I joked on Twitter prior to my screening of the film about Nolan giving away spoilers saying that we didn’t see the dropping of the bomb on Hiroshima and Nagasaki in “Oppenheimer,” but we do not need to. That is not the point of Nolan’s film, but a step along the way. We are given two narrative lines to follow in the film- the main one is of Oppenheimer’s life, from his studies in Europe, his groundbreaking work in Quantum Mechanics, how he returns to America to teach, and how his problematic ties to communism make him a security risk to the government before, during and after his work at Los Alamos in New Mexico; this part of the narrative is seen, largely, in context of a closed security review Oppenheimer (played by Cillian Murphy) is put through as he starts to question America’s motivations of what they are doing with this extraordinary power he has given them.
The second part of the narrative is seen in black-and-white, and largely from the perspective of Lewis Strauss (Robert Downey Jr.), a former member of the Atomic Energy Commission who is going through hearings to become Secretary of Commerce. The picture of Oppenheimer we get through Strauss is seen through the perspective of him as a political liability at the start of the Cold War. When Nolan said in the lead up that the color scenes would be a subjective narrative of Oppenheimer and the black-and-white an objective one, what he ultimately means is a first-person perspective on Oppenheimer through his own eyes vs. a third-person one through others. This is the other place where “Oppenheimer” reminds me of “Memento,” where the black-and-white feels observational in looking at Leonard’s life- and condition- as an outside observer, and the color feels visceral, as we are going through Leonard’s perspective with him. For a film that takes place largely in offices, boardrooms and interior settings, Nolan and cinematographer Hoyte Van Hoytema have created some breathtaking cinematic images in the way they utilize both color and black-and-white photography. This might be his richest visual experience yet.
In his past few films, Nolan has played with sound in a way that has- sometimes- infuriated audiences (including me), but shown an inventive interest in taking the cinematic experience ahead to a purely sensory one over simply a narrative one. With “Oppenheimer,” he returns to more subtle sound mixing techniques, but he doesn’t lose his desire to make the sound mix a character unto itself in the film. There are two moments, in particular, where that is most true- the Trinity test of the bomb, and his speech after the bombing of Hiroshima.
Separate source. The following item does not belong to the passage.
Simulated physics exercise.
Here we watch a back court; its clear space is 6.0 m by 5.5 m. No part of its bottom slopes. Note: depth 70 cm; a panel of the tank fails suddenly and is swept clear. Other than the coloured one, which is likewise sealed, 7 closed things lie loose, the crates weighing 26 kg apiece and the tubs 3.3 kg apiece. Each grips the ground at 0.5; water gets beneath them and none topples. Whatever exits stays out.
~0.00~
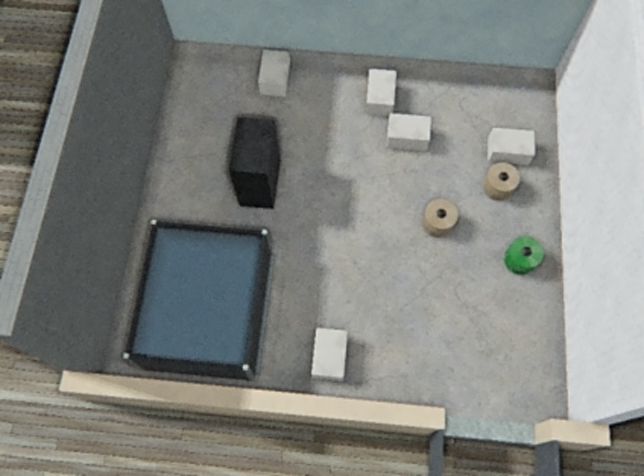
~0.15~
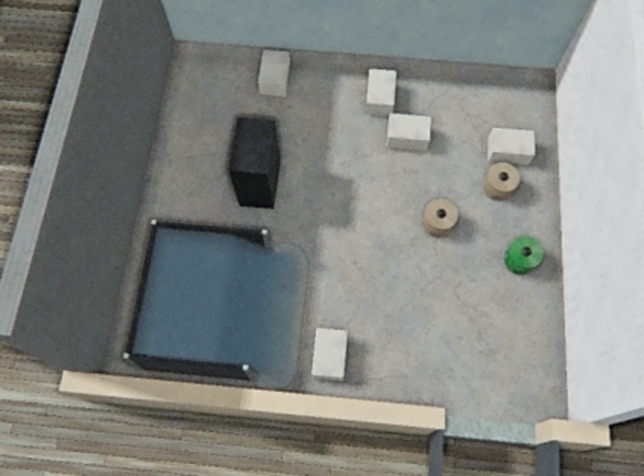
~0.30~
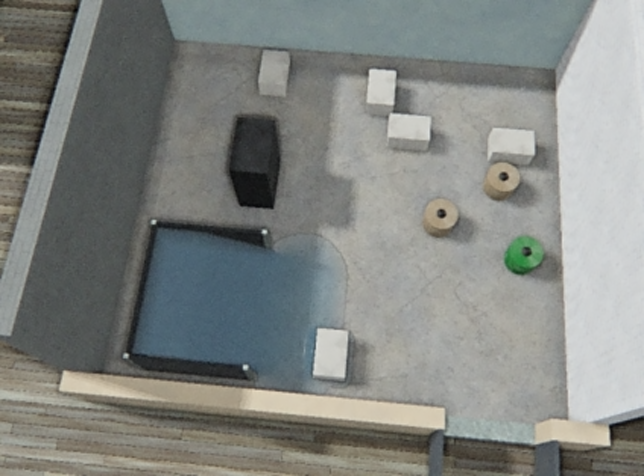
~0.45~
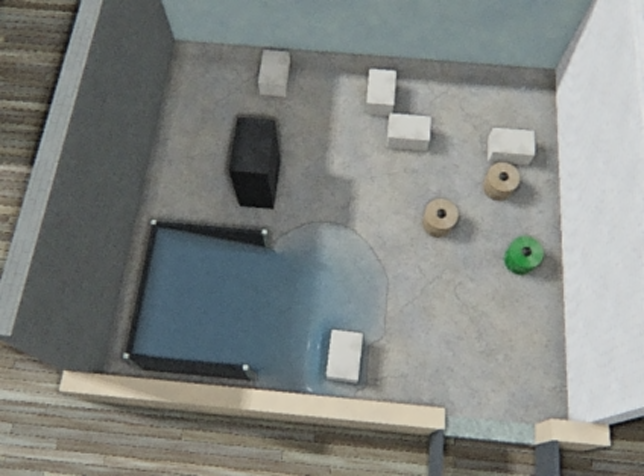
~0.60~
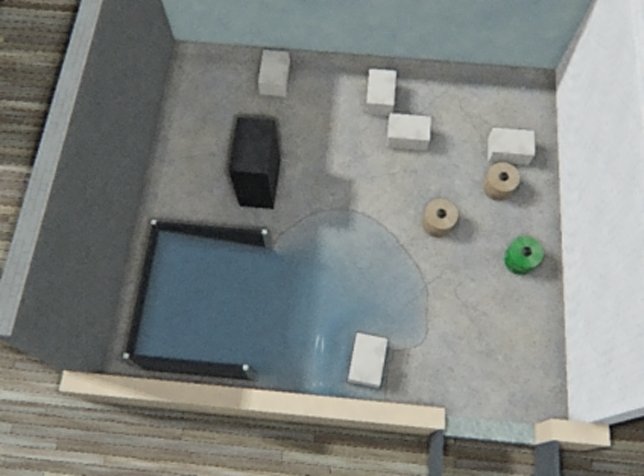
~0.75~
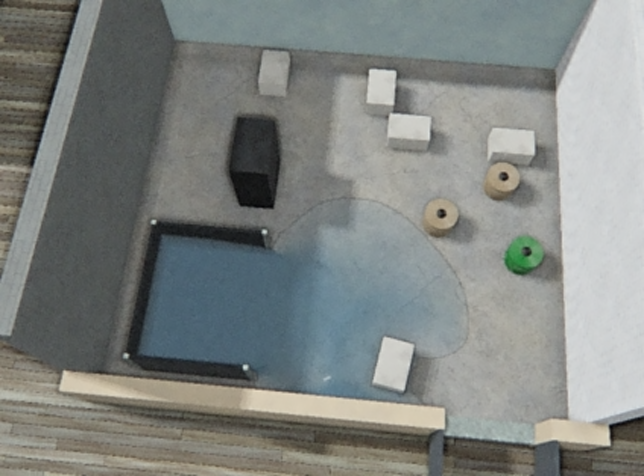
Water poured out through the right side of a dark-framed tank and spread across the grey floor, pushing a nearby white block to the right while the green tub and everything else stayed put.
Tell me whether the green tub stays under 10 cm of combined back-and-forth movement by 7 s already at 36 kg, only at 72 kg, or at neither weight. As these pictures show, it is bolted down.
I reckon it stays put only when heavier.
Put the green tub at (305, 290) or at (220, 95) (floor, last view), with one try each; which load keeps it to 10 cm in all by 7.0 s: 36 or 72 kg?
No option, then light one suffices.
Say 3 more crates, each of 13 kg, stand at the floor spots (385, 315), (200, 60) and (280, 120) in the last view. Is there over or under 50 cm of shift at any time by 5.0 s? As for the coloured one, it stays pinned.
One after another they come out beyond the mark, within the mark, within the mark.
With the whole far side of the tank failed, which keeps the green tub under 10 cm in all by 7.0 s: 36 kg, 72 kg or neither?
Result: Lesser mass sufficient.
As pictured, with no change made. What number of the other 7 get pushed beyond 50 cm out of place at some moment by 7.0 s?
I get 5.
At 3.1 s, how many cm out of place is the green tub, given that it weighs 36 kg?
Around 60 centimetres out of place.
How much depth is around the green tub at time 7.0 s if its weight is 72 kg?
Close to 4 cm deep.
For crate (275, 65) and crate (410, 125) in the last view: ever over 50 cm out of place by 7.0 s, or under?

Nolan, his sound mixers and sound designers and composer Ludwig Göransson (who creates another tremendous score for Nolan) take a more natural approach to the cinematic experience for much of the film, but in these moments, they are playing off of the apocalyptic implications of what has occurred, and it’s some of the most terrifying filmmaking of Nolan’s career.
“Oppenheimer” is truly a study in character, and one of the things about Nolan’s approach to his story is that he is unafraid to show Oppenheimer in a frustrating, and unflattering light. Early on, he looks to exact revenge on a professor, but when it looks like it will backfire, he has to pivot away from that plan with a flimsy excuse. His relationships with women- first with Jean Tatlock (Florence Pugh), a student, and then his wife, Kitty (Emily Blunt)- are problematic in how he approaches them, but we never feel like he doesn’t care about them; he just has a hard time engaging with them emotionally. When it comes to the military brass he is forced to work with on the Manhattan Project, he must come to tenuous understandings with the likes of Leslie Groves (Matt Damon) while also being cautious how much he talks about his colleagues with others. He is most comfortable when he is interacting with other scientists, but even that comes with pitfalls when ideas of what they should be doing- and how- clash. Murphy and Downey Jr. are the acting heavyweights in the film, showing unexpected depths in both characters even as they are revealing uncomfortable truths about themselves as individuals. As Groves, Damon is terrific as a bottom-up military man who trusts Oppenheimer only as far as he feels comfortable their aims align, and Blunt brings warmth and vulnerability in her moments as Kitty. There are others that create vivid impressions, though, whether it’s Pugh or Kenneth Branagh as Niels Bohr or David Krumholtz, Josh Hartnett or David Dastmalchian- this feels like his richest ensemble of characters since “Inception,” and they are all in the service of a film exploring the challenging mind, and legacy, of one of the most significant men in the 20th Century, from one of the best filmmakers of the 21st Century. And this is Nolan’s masterpiece.